Why this Story? Why this Story Now? – by Rob Kershaw
In April, staff at the Center held their spring retreat. These retreats happen twice a year, a chance for us to get together so we can talk about the work we do and explore ways we can do it better. With so much to discuss and much at stake, they are as challenging as they are vital.
This gathering was different in one significant way. We decided that each of us would commit to making a digital story. A story that in some way connects us to the work we do. It was the first time in my seven years at the Center that we’d done anything like this as a staff – practice what we preach. So on our last day together, we held a story circle and shared our stories, ideas for stories, motivations and doubts, tears and affirmations. Some of us already had scripts, some brought photos. We all brought ourselves, fully, into the circle.
I brought a CD. The disk was titled, "Bearing Witness VO," hand-written with black Sharpie and was dated June 2004.
I found the CD while rummaging though a box of media – mostly photographs – under my desk at home. I was looking for a small orange album that contained photos from a time spent in the Canadian sub-arctic, specifically the summer of 2001 when I first heard about the Center. I figured I would tell the story about my trajectory from a remote Déne community in northern Canada to Berkeley, California in 2003 to take my first digital storytelling workshop. I found the album, but now I also had this CD long forgotten about.

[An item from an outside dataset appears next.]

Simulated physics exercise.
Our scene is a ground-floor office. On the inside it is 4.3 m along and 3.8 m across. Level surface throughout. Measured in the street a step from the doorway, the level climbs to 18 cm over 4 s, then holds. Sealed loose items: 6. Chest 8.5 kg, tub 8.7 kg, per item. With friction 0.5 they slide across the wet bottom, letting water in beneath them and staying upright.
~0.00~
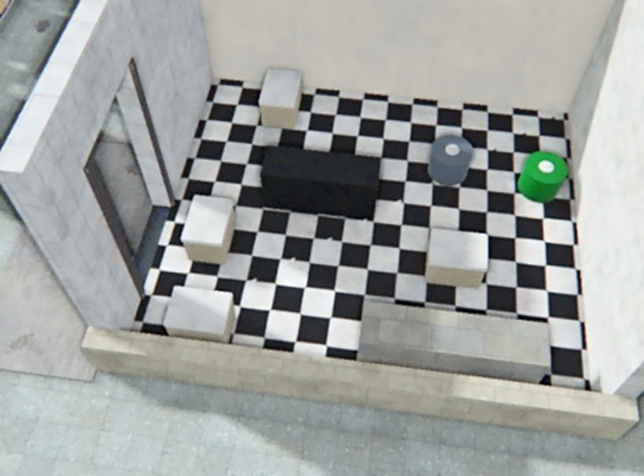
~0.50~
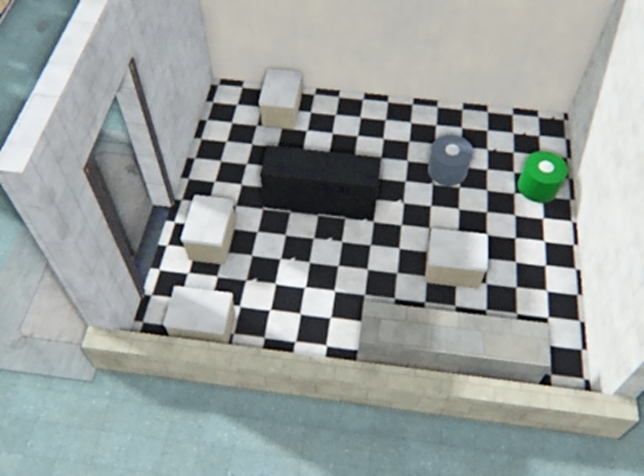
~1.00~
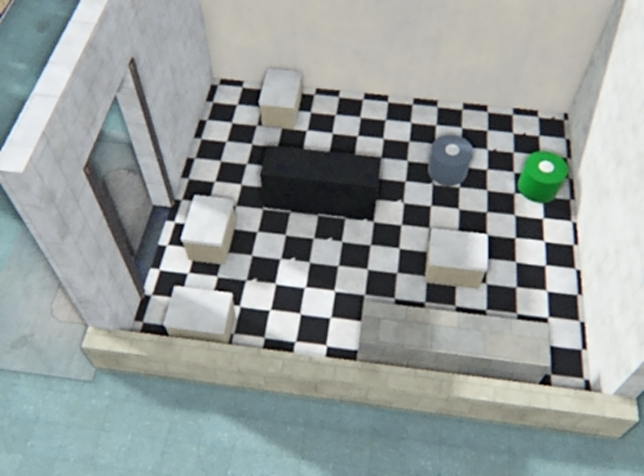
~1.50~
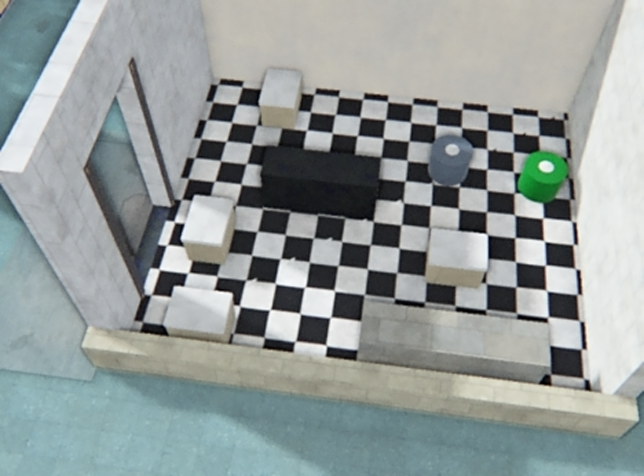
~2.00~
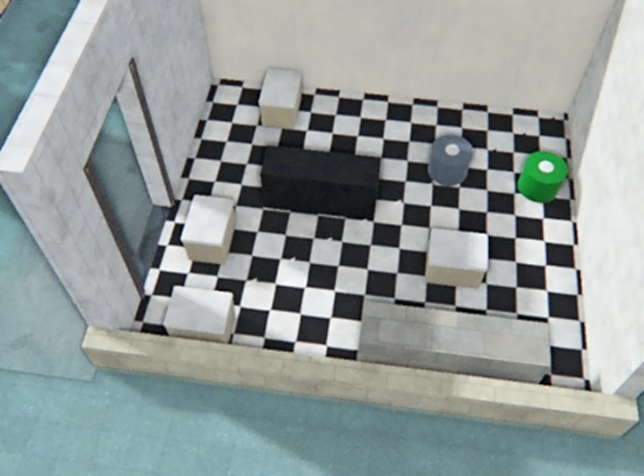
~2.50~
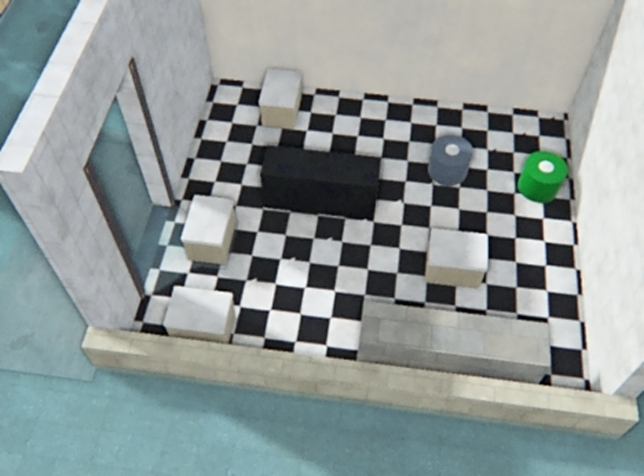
Bluish water spreads over the paving outside a checkered-floor room, covers the ground beyond the doorway at left, and then reaches just inside the opening, while the pale blocks, dark block, gray drum and green tub stay still.
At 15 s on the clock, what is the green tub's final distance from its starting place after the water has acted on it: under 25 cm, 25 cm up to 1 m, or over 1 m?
I'd say it gets moved far off.
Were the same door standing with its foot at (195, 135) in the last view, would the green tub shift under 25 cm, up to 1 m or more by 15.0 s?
Note: Green tub displaced a long way.
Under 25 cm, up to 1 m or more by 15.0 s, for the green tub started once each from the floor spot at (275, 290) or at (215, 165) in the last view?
Run 1 - well off; run 2 - short shift.
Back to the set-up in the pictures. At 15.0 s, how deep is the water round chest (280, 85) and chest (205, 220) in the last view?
13 and 9 cm.
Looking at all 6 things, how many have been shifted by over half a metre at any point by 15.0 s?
4.
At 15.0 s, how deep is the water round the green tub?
Depth: About 12 cm.
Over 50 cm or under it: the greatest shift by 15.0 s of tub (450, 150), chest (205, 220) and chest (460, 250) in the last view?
Going one by one, I get within, above and above.
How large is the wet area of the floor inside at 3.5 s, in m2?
Roughly 1.5 m2 of it is wet.
After 3.5 s the green tub is near (546, 167), 0.0 m from its start, aground; 0 afloat.
After 6.8 s the green tub is near (546, 167), 0.0 m from its start, aground; 0 afloat.
After 11.0 s the green tub is near (504, 105), 0.9 m from its start, afloat; 4 afloat.
After 15.0 s the green tub is near (242, 100), 3.4 m from its start, afloat; 5 afloat.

VO is our idiom for voice over – the audio recording of a storyteller reading their script. On the CD was the recording I made during the very first facilitator-training workshop offered by the Center, held June 2004 in Ukiah, California. Back then, they were called Train the Trainer workshops, or TTTs. I took the CD along with the photos to the retreat. We listened to the recording. It was the first time I’d heard it in almost nine years.
The script was actually revised from a column I wrote in 1998 for the rural newspaper I co-owned back then. The Waterton-Glacier Views covered events and news in and around the Waterton Lakes National Park, Alberta and Glacier National Park, Montana. The column was called "Road Songs: Traveling with the Waterton-Glacier Views."
Once a week I would take to the highway in a plain white panel van to distribute nearly 10,000 newspapers. The route was an exhausting 500-mile marathon that started at first light and led me through communities with names like Pincher Creek, Crowsnest Pass, Fort Macleod, Twin Butte, Cardston, Babb, Browning, St. Mary’s, West Glacier, and Kalispell. As the sun set, I would return against the grain, over the Going-to–the-Sun-Road, desperate to make the Chief Mountain border crossing before it closed for the night.
Despite the long haul, it was a welcome break from storylines and deadlines and I was able to roll down the window and breathe in, if only for fleeting moments, the expanse of grassland, forest and mountains that compelled me to move to southern Alberta in the first place. But that’s another trajectory, another story yet to be told.
I didn’t make the digital story back in Ukiah in 2004 partly because I was too busy learning about facilitation while supporting others as they created their own story. But I think a more considered reason was that my story felt different within the workshop process, an imposter, like I was cheating, bringing something I had written six years prior into a process geared to help people “find” their story. “Why this story? Why this story now?” we tell people. Then, of course, there is also the fear inherent with any creative venture. So the recording was burned onto a CD and buried.
But now the genie was out of the bottle and I couldn’t let it go back.
What I am coming to realize over the ten years since I made "Camaro Boy," my first digital story, is the creative range the form offers us if we’re open to it. That these short narratives told in the first person, which often use still images disconnected to the storyline in time or place, but still connected someway somehow, have a place both within the world of storytelling and within the world of filmmaking. That’s a bold statement and I’m sure many who proclaim themselves storytellers (a conceit if there ever was one, as if the rest of us aren’t) and filmmakers (a conceit inherent within the celebrity of film making, because only someone with a pedigree in filmmaking can make films) might take offense. But I’m not saying any of this to undermine the storyteller or the filmmaker but rather to challenge the digital storyteller... me.
...and so, after all of this and that, "Bearing Witness" has come to be.